Dragon Jar Project

Guthe Collection, Philippines (Housed at University of Michigan)

Ceramic Analyst, 2003-present

Focusing on vessels collected during an early 20th century University of Michigan expedition to the Philippines, this project is a good example the research potential of museum collections. My involvement with the greater Guthe Collection project (coordinated by Dr. Carla Sinopoli) began with the technological and stylistic analysis of the stoneware Dragon Jars, a class of storage vessel employed for transporting goods and valued in its own right as a trade item within east and southeast Asian and Indian Ocean networks of the 2nd millennium CE. 

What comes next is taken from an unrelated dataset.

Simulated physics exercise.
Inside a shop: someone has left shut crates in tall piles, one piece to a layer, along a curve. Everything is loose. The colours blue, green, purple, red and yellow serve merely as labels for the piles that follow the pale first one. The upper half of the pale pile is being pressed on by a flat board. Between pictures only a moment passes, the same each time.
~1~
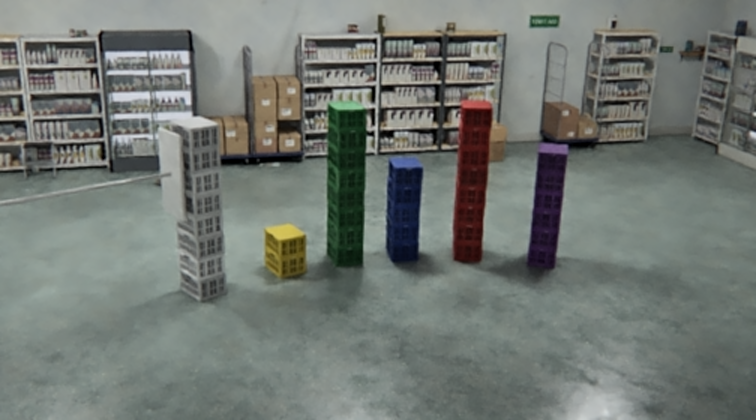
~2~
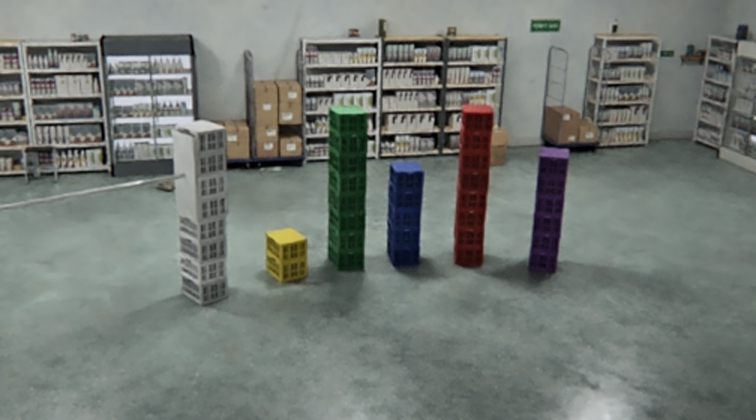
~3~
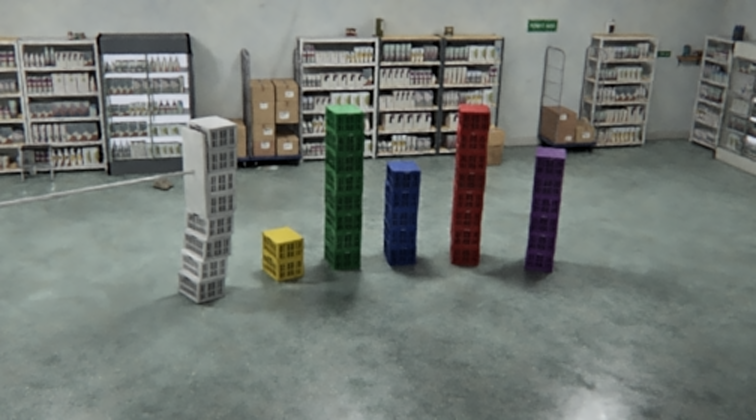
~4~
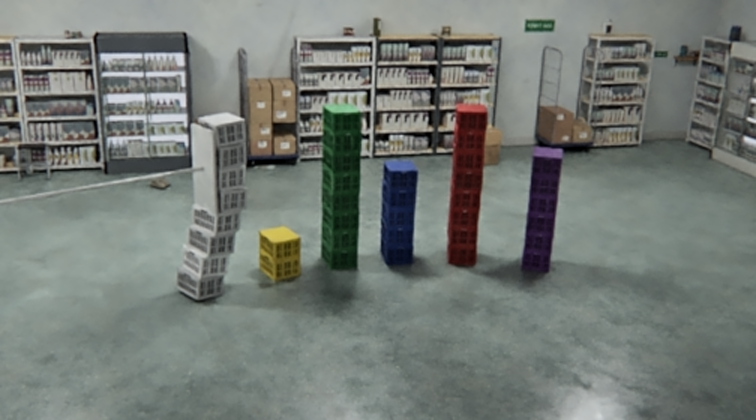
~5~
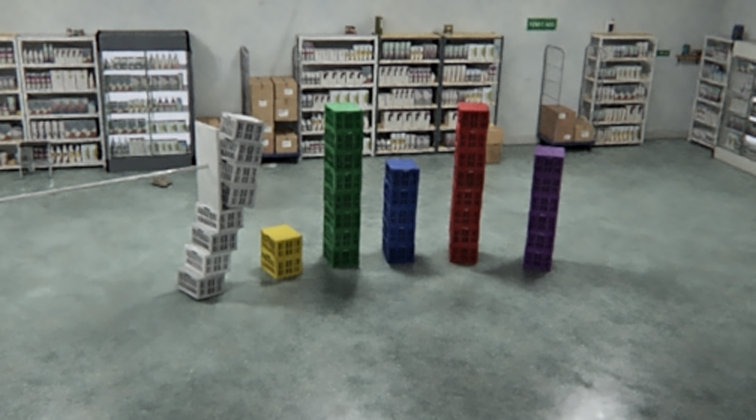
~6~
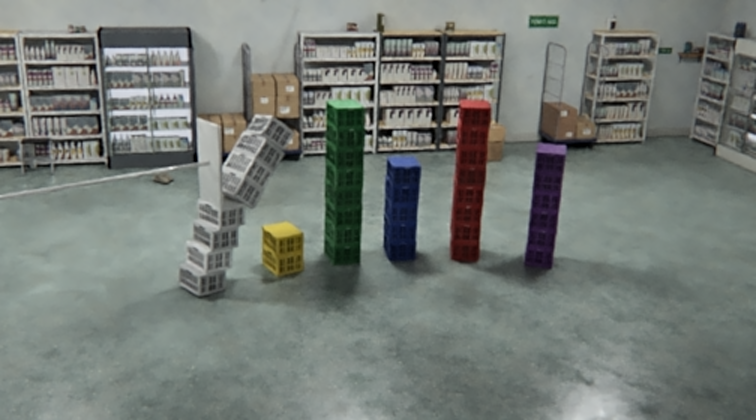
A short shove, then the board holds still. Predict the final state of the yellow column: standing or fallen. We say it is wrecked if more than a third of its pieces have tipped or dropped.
Standing.
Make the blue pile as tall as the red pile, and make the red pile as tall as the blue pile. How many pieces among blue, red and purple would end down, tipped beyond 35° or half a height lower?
Blue 0, red 0, purple 0.
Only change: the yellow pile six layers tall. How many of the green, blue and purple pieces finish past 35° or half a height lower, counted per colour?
By colour, I'd count green 8, blue 5, purple 6.
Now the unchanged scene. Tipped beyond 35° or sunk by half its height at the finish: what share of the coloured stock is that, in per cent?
My estimate is about 0 per cent.
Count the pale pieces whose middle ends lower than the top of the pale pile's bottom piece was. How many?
Total: 4.
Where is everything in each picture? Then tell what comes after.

More recently I have employed anthropological theories of technology in conjunction with published excavation and shipwreck data to define a chronological sequence for the Guthe Collection jars, and proposed production areas in modern China and Vietnam. The application of these analyses has augmented our knowledge of maritime trading systems and interconnectivity in ancient southeast Asia. In the future, I hope to expand this research to include a larger sample of jars from other trading sites, particularly those on the Swahili Coast.

 

Relevant Publications:

Dueppen, Stephen
2013   Temporal variability in Southeast Asian dragon jars: A case from the Philippines.
                Asian Perspectives 52(1): 75-118.

Sinopoli, Carla M., Stephen Dueppen, Robert Brubaker, Christophe Descantes, Michael Glascock, Will Griffin, Hector Neff, Rasmi Shoocongdej, Robert J. Speakman
2006         Characterizing the stoneware “dragon jars” in the Guthe Collection: chemical,
                 decorative, and formal patterning.  Asian Perspectives 45 (2): 240-82.